Just before deciding to do this I had been distracted by reading in "the thoughts" of Gregory Orr in a issue of The American Poetry Review that was given away at the AWP. But to find a poem by Orr is too much of a bother. He is as pathetic now as he was back in the days when he was at Columbia University writing imitations of Mark Strand poems who in turn was imitating God knows who...and of course we all knew that Orr had killed his brother by mistake--- the sensitivity ran like wine and vomit down West End Avenue which by coincidence is where David Huddle lived back then also... but the David Huddle Story is for another time. His poem awaits you and is my evidence for my assertion: there is no poetry in the United States of America in the year 2008:

from the collection GLORY RIVER Poems to be published by Louisiana State University Press in April


That moment in Hair
where the whole cast
gets naked on stage?

Lindsey and I and Jean
and Ellsworth Bahrman
bought tickets, ate grass-

laced brownies and rode
the Broadway Local downtown
to see the show, but we were way

back in the balcony,
I got sleepy, and Lindsey
had to give me an elbow

when it happened. Fact
is, I liked Hair best
the year before, at a party

in Roanoke, Virginia,
when somebody put on the record
(vinyl, of course), and a bunch

of Hollins girls started
to sing along---"I like black boys..."
and do a little footwork

that way you can step into it
when you're twenty years old,
about half-buzzed at a party

and somebody puts on a song
you like. But back to that night
when the lights came up,

and behold, there were the actors
wearing nothing but their bodies---
It was in the fall of 1970, audiences

were getting thinner every week,
and the way I see it now
is that I, David R. Huddle,

your basic twenty-eight-year-old,
moderately stoned, white,
liberal grad student, sat

right at the focal point at the exact
moment when the nation
made its final turn away from love

and generosity and toward greed,
hatred of the poor, bullying
the rest of the world, and pillaging

what's left of paradise. Please
forgive me, all of you lost
Americans. If Instead of nodding off

into a stupor--- I'd just stayed
a little more alert and received
every megabyte, of that vision, I might

have become the single human
being empowered to save
the planet from George W. Bush.

Preface No. 10

I am sure you can hear the knowing smiling applause, even the laughter when David Huddle the poet finishes reading this poem at the University of Vermont, at Bread Loaf and other stops on the usual poetic tour...
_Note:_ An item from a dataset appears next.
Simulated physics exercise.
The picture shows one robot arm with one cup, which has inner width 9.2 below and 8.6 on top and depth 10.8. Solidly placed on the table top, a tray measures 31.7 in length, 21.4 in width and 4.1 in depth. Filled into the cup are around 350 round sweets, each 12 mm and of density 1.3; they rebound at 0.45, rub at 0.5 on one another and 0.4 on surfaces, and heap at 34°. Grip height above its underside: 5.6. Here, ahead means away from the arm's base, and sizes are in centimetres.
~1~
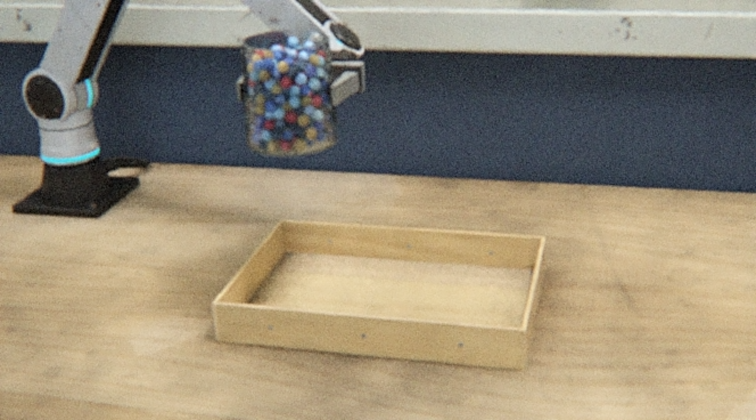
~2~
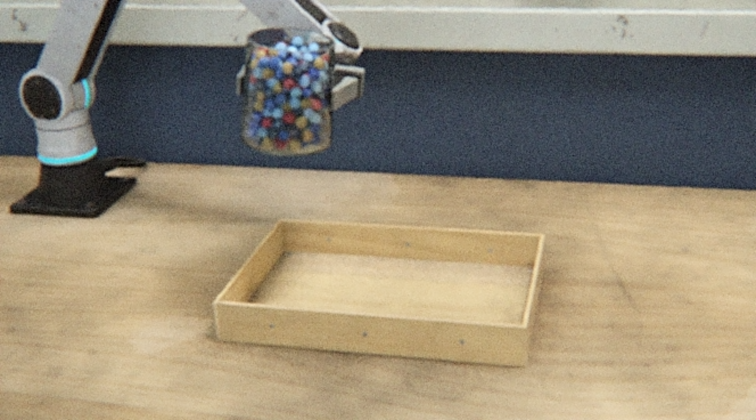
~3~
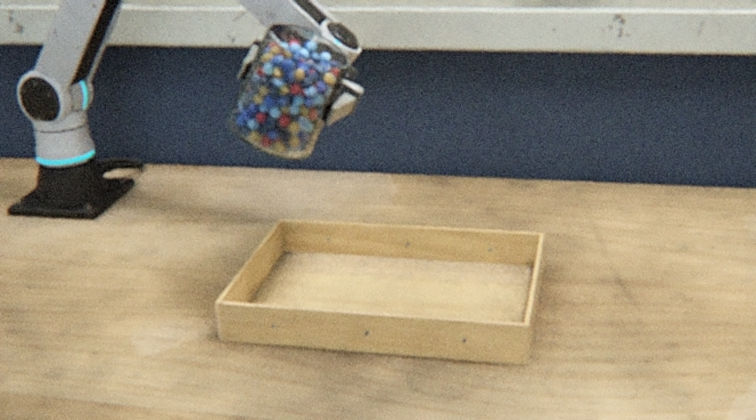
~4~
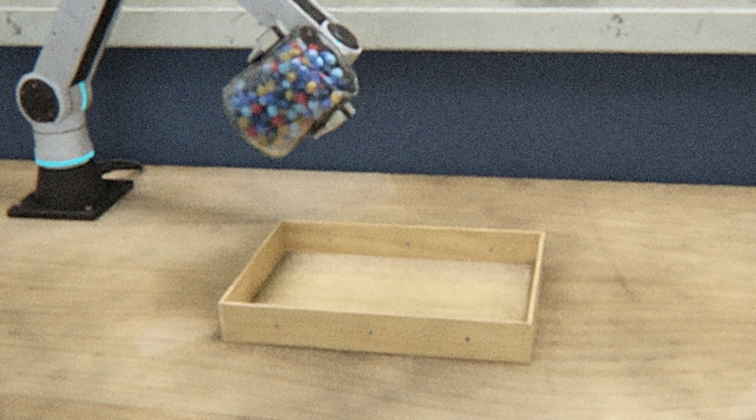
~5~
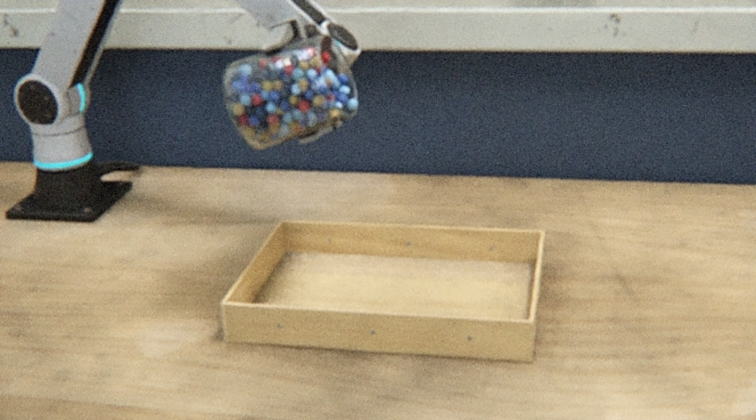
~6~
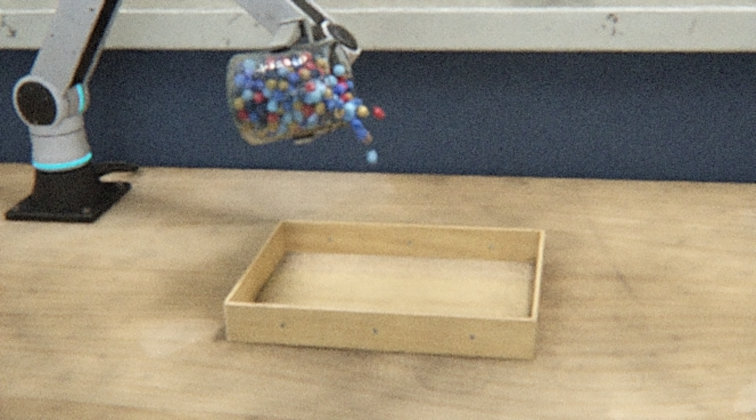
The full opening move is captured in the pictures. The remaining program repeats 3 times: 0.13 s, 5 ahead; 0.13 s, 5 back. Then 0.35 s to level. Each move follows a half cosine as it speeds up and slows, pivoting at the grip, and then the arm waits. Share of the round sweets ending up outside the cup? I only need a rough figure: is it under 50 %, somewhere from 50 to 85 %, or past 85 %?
Roughly, it is somewhere from 50 to 85 %.
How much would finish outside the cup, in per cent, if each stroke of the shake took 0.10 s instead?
80 %.
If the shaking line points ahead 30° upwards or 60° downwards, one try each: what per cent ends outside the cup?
Try one gives about 80 in a hundred, try two about 25 in a hundred.
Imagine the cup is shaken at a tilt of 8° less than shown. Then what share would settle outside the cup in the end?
It would come to roughly 50 per cent.
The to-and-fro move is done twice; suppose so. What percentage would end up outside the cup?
Then about 60 per cent.
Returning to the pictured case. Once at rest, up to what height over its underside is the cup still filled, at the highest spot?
About 5.0 cm.
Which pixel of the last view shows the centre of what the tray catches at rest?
Approximately (456, 295) in pixels.
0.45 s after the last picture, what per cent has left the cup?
Share gone: Around 45 %.
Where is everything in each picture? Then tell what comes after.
The first picture shows the cup middle at (289, 93), level; upper third of the load around (288, 69), from x 250 to 330, top at y 45; 348 in the cup.
The second picture shows the cup middle at (289, 92), tilted 8° forward; upper third of the load around (289, 69), from x 250 to 325, top at y 40.
The third picture shows the cup middle at (289, 92), tilted 27° forward; upper third of the load around (289, 71), from x 240 to 335, top at y 45.
The fourth picture shows the cup middle at (290, 92), tilted 52° forward; upper third of the load around (290, 73), from x 235 to 340, top at y 50.
The fifth picture shows the cup middle at (291, 92), tilted 71° forward; upper third of the load around (286, 72), from x 235 to 350, top at y 50.
The sixth picture shows the cup middle at (292, 92), tilted 79° forward; upper third of the load around (281, 75), from x 235 to 380, top at y 55; 345 in the cup, 3 in flight or on a rim.
Then, 0.45 s on, tilted 79° forward, highest piece 26 above the table; 199 in the cup, 132 in the tray, 2 on the table or floor, 15 in flight or on a rim.
Then, 0.90 s on, tilted 57° forward, highest piece 25 above the table; 238 in the tray, 101 in the cup, 5 on the table or floor, 4 in flight or on a rim.
Then, 1.33 s on, level, highest piece 25 above the table; 244 in the tray, 99 in the cup, 5 on the table or floor.
Then, 2.38 s on, level, highest piece 24 above the table; 244 in the tray, 99 in the cup, 5 on the table or floor.
In the end, 244 in the tray, 99 in the cup, 5 on the table or floor. That is 72 % outside the cup.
This poem is a summation of the state of poetry and indeed of the whole academic world that lives within a similar callow smugness typified by this isolated tenured academic--- You should know there is even a DAVID HUDDLE READER--- who has lived too long among like minded people up there in Vermont and now no longer knows he is living within a poorly understood bad faith, no longer self-aware of anything beyond the immediate smiling applause indicating that they are all they are all oppressed beaten down victims...

Preface No. 11

Is there any evidence out there that I am wrong?